Wake Forest Athletics

Demon Deacons' Jack of All Trades
9/16/2013 12:00:00 AM | Football
Sept. 16, 2013
This article was originally published in the Sept. 14 edition of Kickoff, the official gameday magazine of Wake Forest football.
WINSTON-SALEM, N.C. - In a recent campus spirit promotion, an old car painted in the colors of four Wake Forest rivals was deposited in the middle of Manchester Plaza. Students were then invited to pick up sledgehammers and smash the jalopy back to the days of Elvis. Or, to put it another way, so thoroughly that not even James Ward could have stitched it back together.
While cathartic for some, the sight was presumably hard on the eyes of Ward, a sophomore cornerback who aspires to own his own repair business one day in furtherance of a hobby. And he's got a lot of hobbies.
"Built a treehouse," said of his youth in central Florida. "Played with Legos a lot. I was always working on something."
And he's not about to break a habit. One day this semester, he said he'll declare two majors, electing to go with the seldom attempted combo of Theatre and Business and Enterprise Management. If you put something in from of Ward, he's likely to try it for a variety of reasons.
He says this nature stems in part from his upbringing between Daytona, the mecca of fast cars, and Orlando, home of vivid imaginations. Drawing from those two places and the rural land in and around his home, he saw tall grass and small trees as opportunity carousing in the wind.

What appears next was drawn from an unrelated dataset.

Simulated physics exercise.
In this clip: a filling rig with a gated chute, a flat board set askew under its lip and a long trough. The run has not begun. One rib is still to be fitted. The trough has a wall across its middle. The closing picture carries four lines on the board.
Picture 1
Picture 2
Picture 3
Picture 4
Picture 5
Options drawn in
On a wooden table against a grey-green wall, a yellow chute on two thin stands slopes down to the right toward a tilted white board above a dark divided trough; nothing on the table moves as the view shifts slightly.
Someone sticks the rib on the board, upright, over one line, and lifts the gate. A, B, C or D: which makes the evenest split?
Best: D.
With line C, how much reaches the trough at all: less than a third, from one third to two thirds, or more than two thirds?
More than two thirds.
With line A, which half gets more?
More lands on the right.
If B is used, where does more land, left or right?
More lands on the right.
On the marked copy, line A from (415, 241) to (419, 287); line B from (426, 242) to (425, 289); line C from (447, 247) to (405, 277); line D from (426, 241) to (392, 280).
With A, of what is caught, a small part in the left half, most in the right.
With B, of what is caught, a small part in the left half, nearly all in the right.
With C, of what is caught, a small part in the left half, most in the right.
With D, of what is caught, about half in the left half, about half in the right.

He once chopped a tree, sliced its trunk into thin pieces, slammed them into the ground and covered the newly created perimeter with palm leaves. He had himself a hut.
"You give me a machete and a switchblade, and there's no telling what I can do in the woods," Ward said. "I think I spent most of my childhood in those woods."

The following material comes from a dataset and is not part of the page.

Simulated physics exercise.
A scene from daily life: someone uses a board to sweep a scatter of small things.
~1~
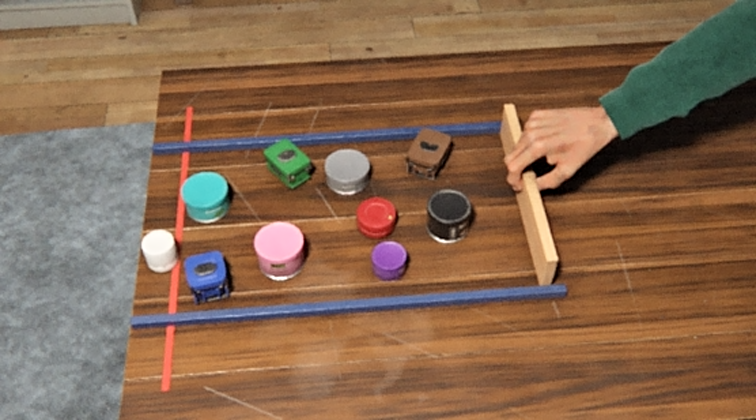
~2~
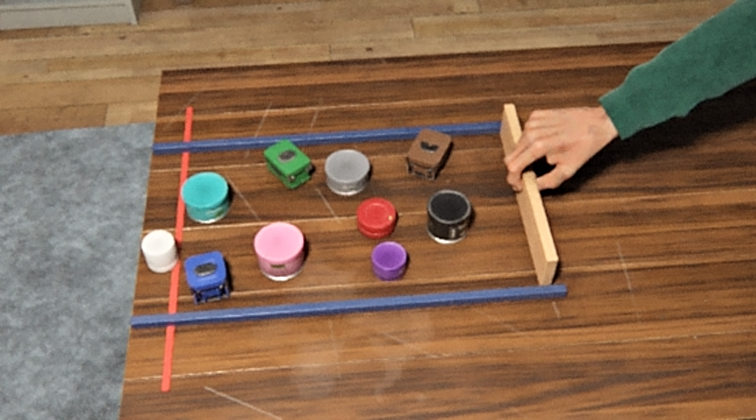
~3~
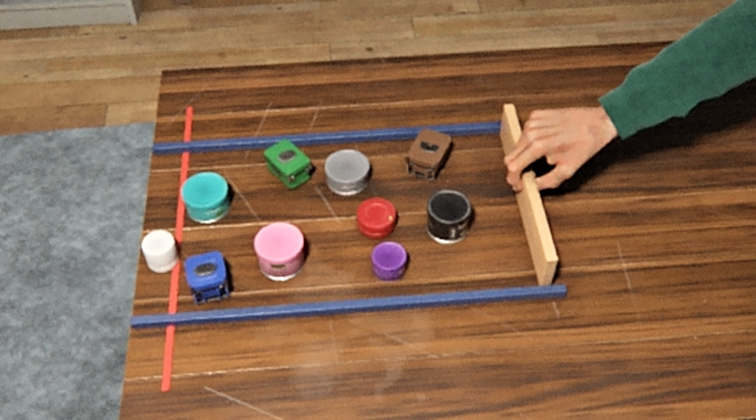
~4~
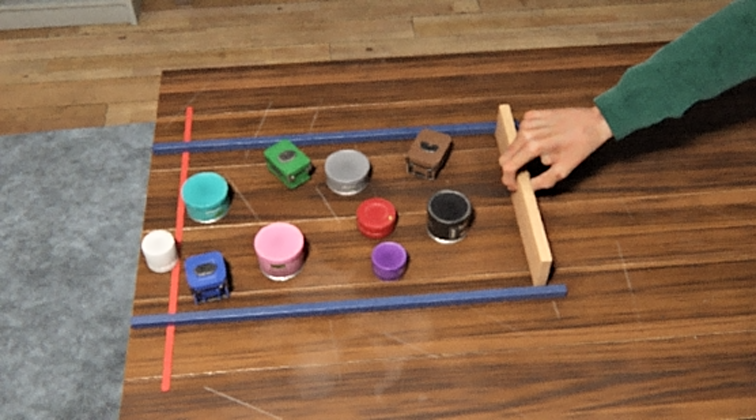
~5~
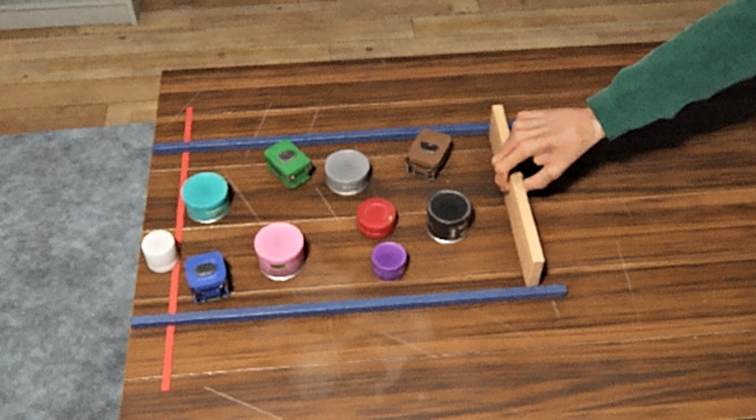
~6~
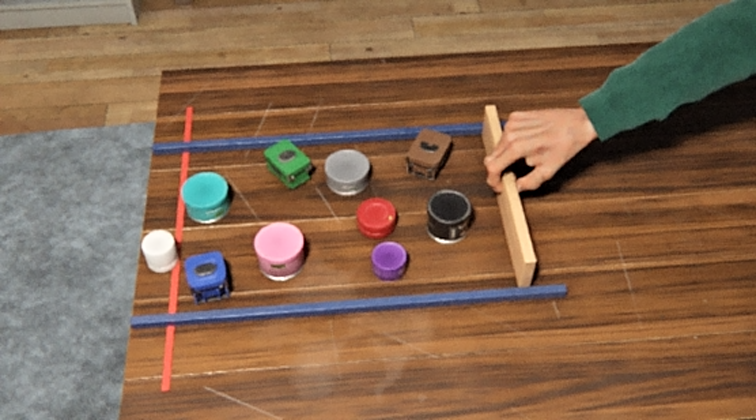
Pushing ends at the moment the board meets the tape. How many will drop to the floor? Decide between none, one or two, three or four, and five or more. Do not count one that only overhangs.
Decision: Five or more.
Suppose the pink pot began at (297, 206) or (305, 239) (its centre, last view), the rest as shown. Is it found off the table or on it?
In the two tries the pink pot ends up below and ends up below, in that order.
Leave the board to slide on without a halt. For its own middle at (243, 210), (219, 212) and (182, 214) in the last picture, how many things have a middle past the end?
It would be 0, 1 and 6.
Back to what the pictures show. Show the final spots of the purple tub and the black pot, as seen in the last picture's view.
For the purple tub it's (156, 279), and for the black pot it's (154, 233).
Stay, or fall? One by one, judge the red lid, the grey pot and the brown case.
Red lid: Up; grey pot: Down; brown case: Up.
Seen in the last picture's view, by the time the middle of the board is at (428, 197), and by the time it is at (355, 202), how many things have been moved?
Up to then 3, and up to the other point 6.
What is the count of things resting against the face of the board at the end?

Cars came next. Ward and some buddies started taking dilapidated vehicles, acquiring abandoned parts and doing their best to bring them back to life. A Dodge Dart never looked so good.
"We would go to junkyards to get our parts," Ward said. "You could find a lot of them in the lot."
There was just one mitigating factor between their entrepreneurial spirit and a real source of income.
"I don't want to say money, but, yes, money," he said.
When it came to sports, Ward went to everything at DeLand High School. He ranked 33rd in the Orlando Sentinel's Super 60 Central Florida prospects list in football, and that was good enough to get plenty of recruiting consideration. But when that season ended, he didn't simply bask in the attention. He took up another challenge.
Friends of his on the soccer team essentially dared him to try their game, which is played in the winter in Florida. Ward figured it couldn't hurt. He had not committed to anybody in football and figured he could make more positive impressions by displaying his willingness to learn and a general athletic proficiency.
"I thought I could put my mind to anything I wanted to," he said. "The coach gave me a chance to play. Then, after the second day of practice, he told me I was on the team."
Ward's first soccer game had a special visitor, Demon Deacons assistant Tom Elrod, the program's chief emissary in the Sunshine State. Soon thereafter, Ward and Wake Forest were an official match.
"I really liked him," Elrod said. "We evaluated his athleticism in soccer. I learned that he was a great kid. He had never done soccer; he had just been asked to try out. But he was the fastest player on the field."
Soccer therefore became the fourth winter sport Ward had played while in high school. Weightlifting and track are common football crossover ventures, but tennis? Why not? Once he mastered the toss on the serve, he was viable on the court, too.
"While I always knew I could hit it as hard as I wanted to, I had to focus on accuracy," Ward said. "In doubles, I loved playing at the net. Because then I could be aggressive. And then they told me you can hit your opponent with the ball. It all clicked from there."
The secret's out. Football's always in the blood - even with change of venue. And it is his principal extracurricular function these days.
Last fall, Ward was one of only two true freshmen to play for the Deacs, and he saw time in the secondary and on special teams. These days, there are plenty of rookies in the rotation, and everybody will have to grow up to help the Deacons advance through a difficult schedule.
"I know for sure that this team can trust me," he said.